I notice that I have a tendency to let the priorities of the life I’m supposed to lead take over my life.
As I evaluate the “supposed to” part of this I have to ask myself, do I want to live my life in a “supposed to” way?
The answer came back with an emphatic “NO”!
I’m grateful for the life I’ve led and the experiences I’ve had, I like me and the person I am. There is value in the lessons I learned when following the “supposed to” mentality.
It taught me what I do and do not want for my life.
It brought me to a place where I asked difficult questions of myself, and had to be honest in my answers.
When I think of “priorities” now, I ask myself if this is truly a priority to me, or do I feel like it “should” be a priority to me.
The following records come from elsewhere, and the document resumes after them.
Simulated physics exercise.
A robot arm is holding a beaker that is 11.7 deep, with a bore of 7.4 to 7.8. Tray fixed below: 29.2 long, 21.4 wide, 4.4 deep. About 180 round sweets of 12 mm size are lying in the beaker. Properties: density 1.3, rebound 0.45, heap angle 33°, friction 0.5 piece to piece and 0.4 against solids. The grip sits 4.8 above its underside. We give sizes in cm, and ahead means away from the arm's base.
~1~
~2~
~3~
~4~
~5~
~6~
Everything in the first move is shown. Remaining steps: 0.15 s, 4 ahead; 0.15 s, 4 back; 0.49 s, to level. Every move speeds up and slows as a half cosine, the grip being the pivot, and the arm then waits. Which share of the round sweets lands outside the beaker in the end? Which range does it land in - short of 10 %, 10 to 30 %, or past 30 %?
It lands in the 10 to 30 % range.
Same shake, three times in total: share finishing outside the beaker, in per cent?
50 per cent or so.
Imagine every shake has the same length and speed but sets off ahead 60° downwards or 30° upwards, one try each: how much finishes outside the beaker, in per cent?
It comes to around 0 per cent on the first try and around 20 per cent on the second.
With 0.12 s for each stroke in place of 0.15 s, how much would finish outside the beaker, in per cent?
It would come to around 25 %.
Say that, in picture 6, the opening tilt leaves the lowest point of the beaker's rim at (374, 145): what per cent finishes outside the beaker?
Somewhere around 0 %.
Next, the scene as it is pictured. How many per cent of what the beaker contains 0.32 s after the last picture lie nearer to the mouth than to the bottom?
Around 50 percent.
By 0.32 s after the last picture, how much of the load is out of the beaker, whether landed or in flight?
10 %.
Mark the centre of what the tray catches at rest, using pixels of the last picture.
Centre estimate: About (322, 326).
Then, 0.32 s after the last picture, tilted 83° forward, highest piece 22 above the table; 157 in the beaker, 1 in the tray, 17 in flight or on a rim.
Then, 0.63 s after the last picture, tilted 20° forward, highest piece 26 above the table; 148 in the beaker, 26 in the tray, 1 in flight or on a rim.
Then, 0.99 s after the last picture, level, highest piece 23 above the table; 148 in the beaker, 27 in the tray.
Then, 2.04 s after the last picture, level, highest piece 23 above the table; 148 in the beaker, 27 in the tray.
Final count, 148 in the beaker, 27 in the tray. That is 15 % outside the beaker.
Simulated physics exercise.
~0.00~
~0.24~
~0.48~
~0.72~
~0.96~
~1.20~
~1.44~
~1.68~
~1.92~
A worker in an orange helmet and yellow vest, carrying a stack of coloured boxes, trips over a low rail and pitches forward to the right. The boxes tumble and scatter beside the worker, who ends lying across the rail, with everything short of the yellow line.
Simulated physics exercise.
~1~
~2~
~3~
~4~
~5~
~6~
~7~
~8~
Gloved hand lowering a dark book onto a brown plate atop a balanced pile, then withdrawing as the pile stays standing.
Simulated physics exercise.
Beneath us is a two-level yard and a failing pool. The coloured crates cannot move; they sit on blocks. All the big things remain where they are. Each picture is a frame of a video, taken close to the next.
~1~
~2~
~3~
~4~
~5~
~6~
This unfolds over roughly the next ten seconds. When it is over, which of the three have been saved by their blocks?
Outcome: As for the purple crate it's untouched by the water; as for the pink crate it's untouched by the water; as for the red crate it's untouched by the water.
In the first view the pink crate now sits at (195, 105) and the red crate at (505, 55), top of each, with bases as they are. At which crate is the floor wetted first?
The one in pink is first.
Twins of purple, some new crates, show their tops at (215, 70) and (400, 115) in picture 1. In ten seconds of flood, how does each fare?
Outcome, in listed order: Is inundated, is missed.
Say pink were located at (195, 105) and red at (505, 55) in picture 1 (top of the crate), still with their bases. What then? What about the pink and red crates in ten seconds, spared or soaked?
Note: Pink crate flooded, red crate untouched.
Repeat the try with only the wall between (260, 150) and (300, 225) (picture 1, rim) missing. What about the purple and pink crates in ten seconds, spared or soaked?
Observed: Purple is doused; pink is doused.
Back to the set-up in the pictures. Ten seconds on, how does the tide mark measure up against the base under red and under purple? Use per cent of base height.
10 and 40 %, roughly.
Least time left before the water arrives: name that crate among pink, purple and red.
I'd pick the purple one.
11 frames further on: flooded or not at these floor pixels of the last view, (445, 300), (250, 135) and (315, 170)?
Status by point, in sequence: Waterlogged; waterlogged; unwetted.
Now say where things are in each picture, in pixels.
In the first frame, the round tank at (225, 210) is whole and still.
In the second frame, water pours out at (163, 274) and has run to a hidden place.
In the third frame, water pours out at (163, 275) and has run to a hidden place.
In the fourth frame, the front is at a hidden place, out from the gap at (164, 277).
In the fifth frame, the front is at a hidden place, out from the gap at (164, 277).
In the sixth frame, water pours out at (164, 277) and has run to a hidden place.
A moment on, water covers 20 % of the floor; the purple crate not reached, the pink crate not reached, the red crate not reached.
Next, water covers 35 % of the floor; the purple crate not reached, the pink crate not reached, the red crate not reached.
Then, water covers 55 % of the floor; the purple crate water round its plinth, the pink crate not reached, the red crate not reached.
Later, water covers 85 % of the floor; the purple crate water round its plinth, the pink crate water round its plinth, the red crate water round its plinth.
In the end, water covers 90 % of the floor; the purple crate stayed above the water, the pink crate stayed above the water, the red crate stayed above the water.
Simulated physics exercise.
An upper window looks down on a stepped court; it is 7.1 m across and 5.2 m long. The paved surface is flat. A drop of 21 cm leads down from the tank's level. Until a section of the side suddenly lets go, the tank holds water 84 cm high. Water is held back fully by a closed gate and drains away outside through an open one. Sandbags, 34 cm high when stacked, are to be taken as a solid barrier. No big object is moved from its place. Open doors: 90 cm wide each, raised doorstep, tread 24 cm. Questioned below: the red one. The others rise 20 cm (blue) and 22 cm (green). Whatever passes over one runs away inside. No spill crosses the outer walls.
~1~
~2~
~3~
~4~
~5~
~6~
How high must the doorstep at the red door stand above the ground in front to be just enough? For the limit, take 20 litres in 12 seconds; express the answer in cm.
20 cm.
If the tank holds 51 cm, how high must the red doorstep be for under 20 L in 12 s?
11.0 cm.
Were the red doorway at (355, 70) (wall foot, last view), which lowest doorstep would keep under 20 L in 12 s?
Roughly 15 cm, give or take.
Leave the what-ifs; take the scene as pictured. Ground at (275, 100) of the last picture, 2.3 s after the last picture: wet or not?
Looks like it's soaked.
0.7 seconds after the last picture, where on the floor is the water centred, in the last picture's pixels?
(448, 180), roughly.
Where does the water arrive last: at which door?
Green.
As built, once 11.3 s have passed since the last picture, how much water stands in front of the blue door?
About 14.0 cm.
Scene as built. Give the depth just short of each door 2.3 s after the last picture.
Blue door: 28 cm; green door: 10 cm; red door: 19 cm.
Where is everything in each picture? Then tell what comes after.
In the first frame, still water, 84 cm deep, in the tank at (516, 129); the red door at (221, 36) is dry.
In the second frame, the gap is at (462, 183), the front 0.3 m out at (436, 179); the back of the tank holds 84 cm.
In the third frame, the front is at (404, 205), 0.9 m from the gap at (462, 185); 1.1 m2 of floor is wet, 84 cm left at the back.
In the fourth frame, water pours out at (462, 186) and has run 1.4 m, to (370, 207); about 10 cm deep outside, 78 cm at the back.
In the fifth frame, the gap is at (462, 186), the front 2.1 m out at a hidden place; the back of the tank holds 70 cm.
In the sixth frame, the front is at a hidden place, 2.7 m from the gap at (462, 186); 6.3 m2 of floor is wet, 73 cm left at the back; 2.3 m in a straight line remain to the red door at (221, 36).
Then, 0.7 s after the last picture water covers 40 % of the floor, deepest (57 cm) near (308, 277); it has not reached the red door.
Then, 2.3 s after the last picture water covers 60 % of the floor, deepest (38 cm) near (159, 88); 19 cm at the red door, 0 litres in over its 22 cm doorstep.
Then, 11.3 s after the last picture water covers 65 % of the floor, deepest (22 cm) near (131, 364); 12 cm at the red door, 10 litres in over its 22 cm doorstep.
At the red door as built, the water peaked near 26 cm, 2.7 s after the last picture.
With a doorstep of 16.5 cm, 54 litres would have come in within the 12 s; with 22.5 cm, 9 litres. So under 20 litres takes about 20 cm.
If the answer comes back as “should” I know that it’s not really me who feels it’s a priority. It’s external. The use of the word “should” is always a clear indicator to me that it may not really be important in the larger scheme of things for my journey.
My practice is to actually place priority where it belongs, and on the experiences that will enrich my life and offer the most personal satisfaction in my journey.
This is not easy as I find myself thinking about what I “should” do often and I have guilt associated to the “should”.
In time and with practice it will get easier to see the “should” for what it truly is; a self defeating attempt to live life in a way that is without truth.
I will place priority where it belongs!